日経新聞より。
買収した子会社の連結化にあたって林地など資産の時価評価を巡り会計監査人のPwCあらた監査法人から疑義が指摘されているようです。
訂正の可能性にも及ぶお話のようですが、王子HDは昨年6月、会計監査人を新日本監査法人からPwCあらた監査法人に変更していたようで、どこかの会社と同じような状況になっています。
資産の時価に関しては、会社は通常、外部の専門家に依頼して算定します。不動産であれば、通常は鑑定士になるでしょう。
その評価結果は、物件の重要性にもよりますが、監査法人がレビューすることになります。
その際、監査法人も自社や外部の専門家に依頼する形で鑑定評価を間接的に評価します。
本件は、この監査法人の評価において議論になっているものと思われます。
たしかに、会社が利用する専門家の業務を見ていて、「?」という評価結果が出てくることはあります。というのも、不動産の鑑定であれば、簡易鑑定の類もよく利用されるため、前提とか計算方法がかなり粗々なことがあるからです。
本件がどのレベルで疑義があるのかわかりませんが、上記以外にも、そもそも前提条件や計算過程が誤っていたり、専門家の独立性に疑義があるなどで評価に恣意性があったり、色々な論点があるのかもしれません。
個人的には、何故そうなってしまったのかという、具体的なところが大切だと思っていますので、可能であれば知りたいですね〜。
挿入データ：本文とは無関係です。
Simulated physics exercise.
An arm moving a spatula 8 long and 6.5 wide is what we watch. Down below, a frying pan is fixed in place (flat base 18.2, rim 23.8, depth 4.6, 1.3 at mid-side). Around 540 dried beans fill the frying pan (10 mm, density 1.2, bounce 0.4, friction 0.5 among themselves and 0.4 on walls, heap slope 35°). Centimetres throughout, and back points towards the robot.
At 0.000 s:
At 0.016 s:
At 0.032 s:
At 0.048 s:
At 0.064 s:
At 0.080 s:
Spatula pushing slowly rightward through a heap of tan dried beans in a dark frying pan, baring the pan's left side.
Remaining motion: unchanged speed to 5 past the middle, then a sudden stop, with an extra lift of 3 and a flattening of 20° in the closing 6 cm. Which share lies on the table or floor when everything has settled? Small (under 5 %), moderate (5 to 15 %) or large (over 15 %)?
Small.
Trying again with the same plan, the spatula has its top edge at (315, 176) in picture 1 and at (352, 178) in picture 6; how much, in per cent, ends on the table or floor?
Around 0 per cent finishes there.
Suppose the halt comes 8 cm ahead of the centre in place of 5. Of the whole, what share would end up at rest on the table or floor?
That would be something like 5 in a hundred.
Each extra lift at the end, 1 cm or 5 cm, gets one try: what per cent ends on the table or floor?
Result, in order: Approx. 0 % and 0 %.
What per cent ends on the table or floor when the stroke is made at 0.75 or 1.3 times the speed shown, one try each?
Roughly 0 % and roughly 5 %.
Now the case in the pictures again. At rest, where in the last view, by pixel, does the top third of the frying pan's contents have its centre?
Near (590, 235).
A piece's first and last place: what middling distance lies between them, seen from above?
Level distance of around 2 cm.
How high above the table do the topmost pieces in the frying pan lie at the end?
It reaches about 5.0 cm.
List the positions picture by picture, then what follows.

帝国データバンクは2017年(1月~9月)に会計監査人の異動に関する適時開示を行った国内上場企業について、株式上場している市場や就任・退任する監査法人の名称、異動理由などについて調査、公表しました。新日本からの流出が激しいですね。東芝案件が大きなきっかけになっているのでしょうけど。アンケートを取らないで真実を見極めるのは難しいと思うので、先日の、JICPAによる交代理由の調査結果も見ながら眺めるのが良いかと。傾向としては、監査報酬の高さと、グループにおける監査人の統一ですね。しかしこの交代の話を見ながら思ったのですが、「是非来年もうちの監査を宜しくお願いします。他の法人のことはわからないけれども、本当に良い監査をして頂いて助かっています。」と、クライアントから言われるには、どうしたらいいのでしょうね。1つは、「会社を正しく指導すること、導くこと」ではないでしょうか。外部の視点で見て、おかしいところがあれば言って下さい、といったニーズは普遍的です。誤謬に気づくことから始まり、あるべき姿は何なのか、それを実現するには実務的にどのようにするのが合理的なのかなどのアドバイスまでを通じて、クライアントとコミュニケーションを、適時に取ることが大切ですよね。そんなの当たり前じゃない、と思いそうなところですが、その当たり前を着実にこなしていくことが大切かなと。というか、監査という仕事は、当たり前を当たり前にできるかどうかが勝負です。ウルトラCを狙うのも時として必要ですが、大切なのはやるべき事を、やるべきタイミングで、です。コミュニケーションは、適時性が大切ですよね。常にタイムリーヒットを飛ばせというわけではないですが、「それを今言うか?!」とクライアントから言われる事を減らす努力をしないと、伝わる話も伝わりません。難しい話、ややこしい論点は、どうしても後になって気付くこともあります。(実務の世界では、最悪、気づかずに過ごしてしまうリスクもあるわけですが(−_−;))適時にコミュニケーションを、などとよく言われますが、実務ではなかなか難しい所作です。気が抜けないし。そんなことを感じた記事でした。